Night of the Walking Corporate Welfare | Citizens Against Government Waste

Night of the Walking Corporate Welfare

The WasteWatcher

It’s similar to a zombie movie: just when you thought they were gone, they come lumbering back in their inexorable (and voracious) death march.  Case in point: the Export-Import Bank died in June, but, like most zombies, it didn’t stay dead. A provision in the gas-guzzling Highway Bill, signed by Obama last Friday, December 4, 2015, will revive the bank until 2019.  A well-heeled coalition of corporate interests lobbied for this unholy revival of the bank, which uses taxpayer money to subsidize foreign companies and governments buying American goods.

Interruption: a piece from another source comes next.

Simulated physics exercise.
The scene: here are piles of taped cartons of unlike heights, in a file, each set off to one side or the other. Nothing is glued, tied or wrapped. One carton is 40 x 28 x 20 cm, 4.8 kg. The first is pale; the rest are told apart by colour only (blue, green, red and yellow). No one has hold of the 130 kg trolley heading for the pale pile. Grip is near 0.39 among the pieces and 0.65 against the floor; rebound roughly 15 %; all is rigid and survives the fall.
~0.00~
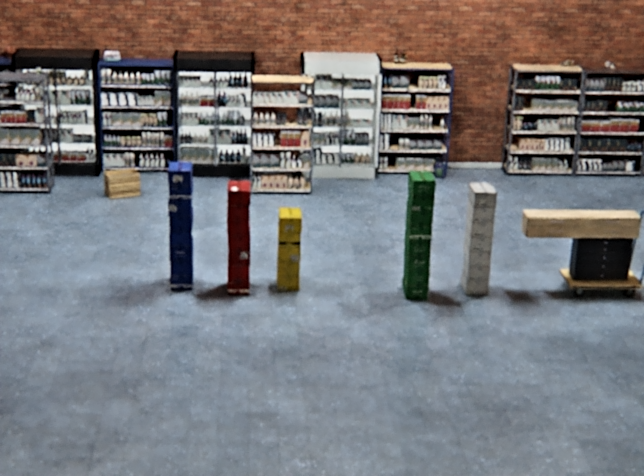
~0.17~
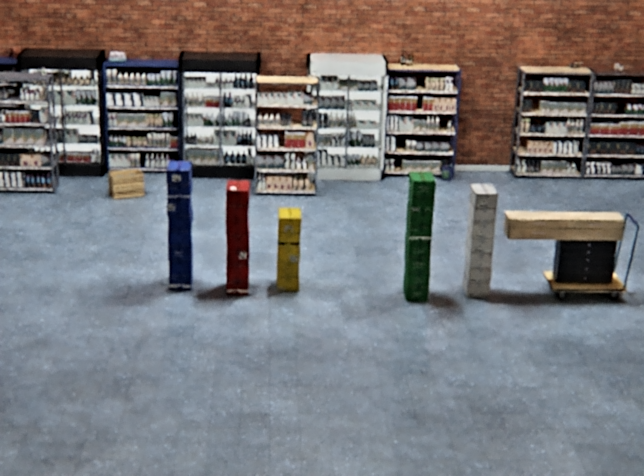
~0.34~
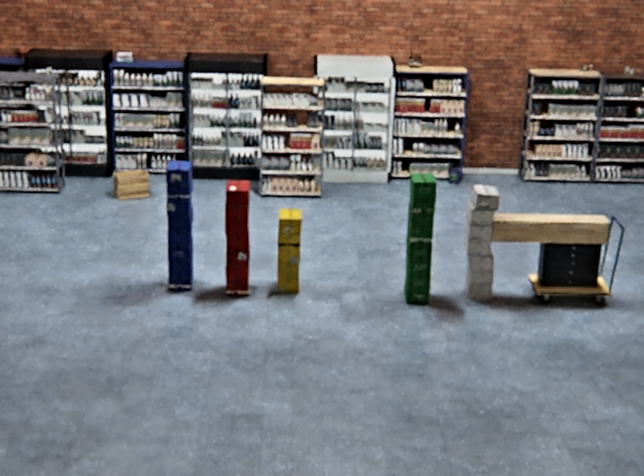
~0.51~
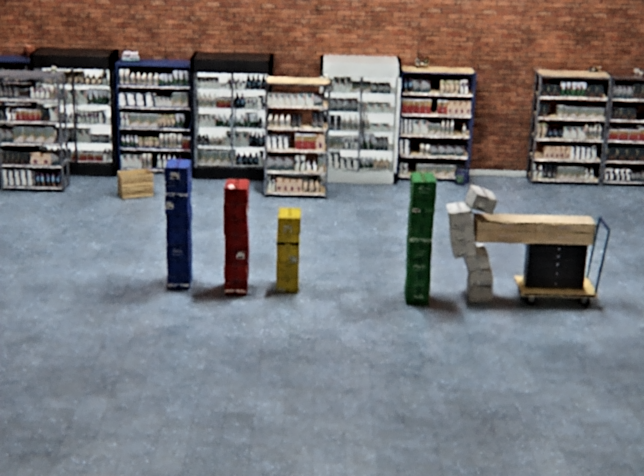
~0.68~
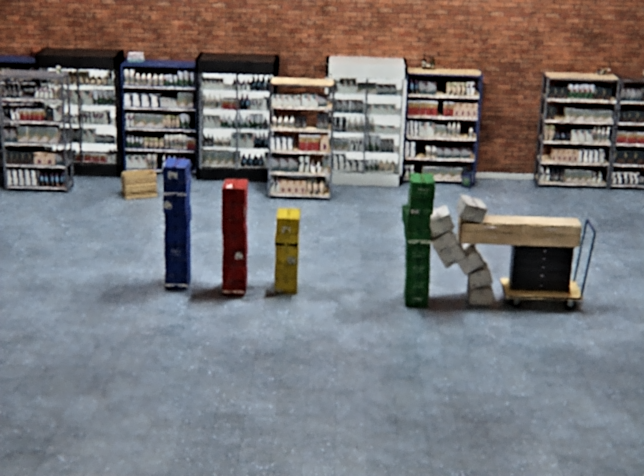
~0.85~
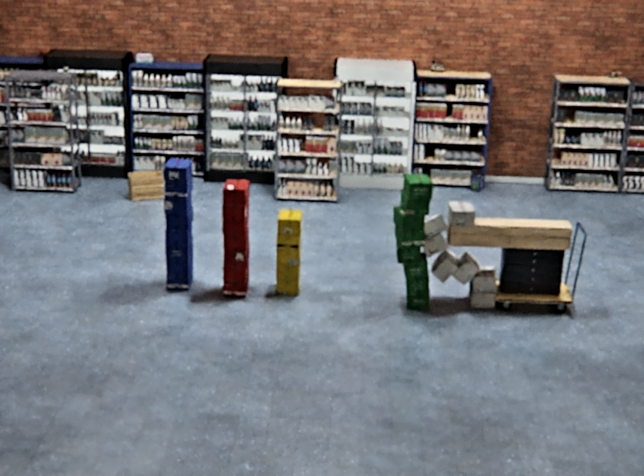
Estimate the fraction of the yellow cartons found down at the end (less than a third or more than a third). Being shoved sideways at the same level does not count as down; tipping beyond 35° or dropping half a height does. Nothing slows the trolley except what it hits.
The part is under a third.
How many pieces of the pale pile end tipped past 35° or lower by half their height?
5 pale pieces.
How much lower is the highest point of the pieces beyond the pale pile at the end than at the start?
Roughly 0 cm.
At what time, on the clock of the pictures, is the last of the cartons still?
At about 3.0 s.
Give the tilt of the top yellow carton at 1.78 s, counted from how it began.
Roughly 0°.
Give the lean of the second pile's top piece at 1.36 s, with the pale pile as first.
Roughly 40° from upright.
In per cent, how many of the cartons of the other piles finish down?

The Export-Import Bank was, for many years, an under-the-radar government corporation subsidizing American exports under the guise of “filling gaps in private export financing.”  However, a majority of the taxpayer-subsidized guarantees has gone to support Boeing, one of the largest and most profitable companies in the United States, as well as General Electric and Emirates, the flagship airline of the United Arab Emirates.  The bank counters this criticism by saying it costs nothing to the taxpayer to operate. This is only possible because the bank backs credit-strong companies with long records of success, clients that should be easily served by the private market. At the same time, very few companies benefit from the bank’s intended purpose of “filling finance gaps” in the economy, while politically-connected corporations are propelled forward by the walking dead.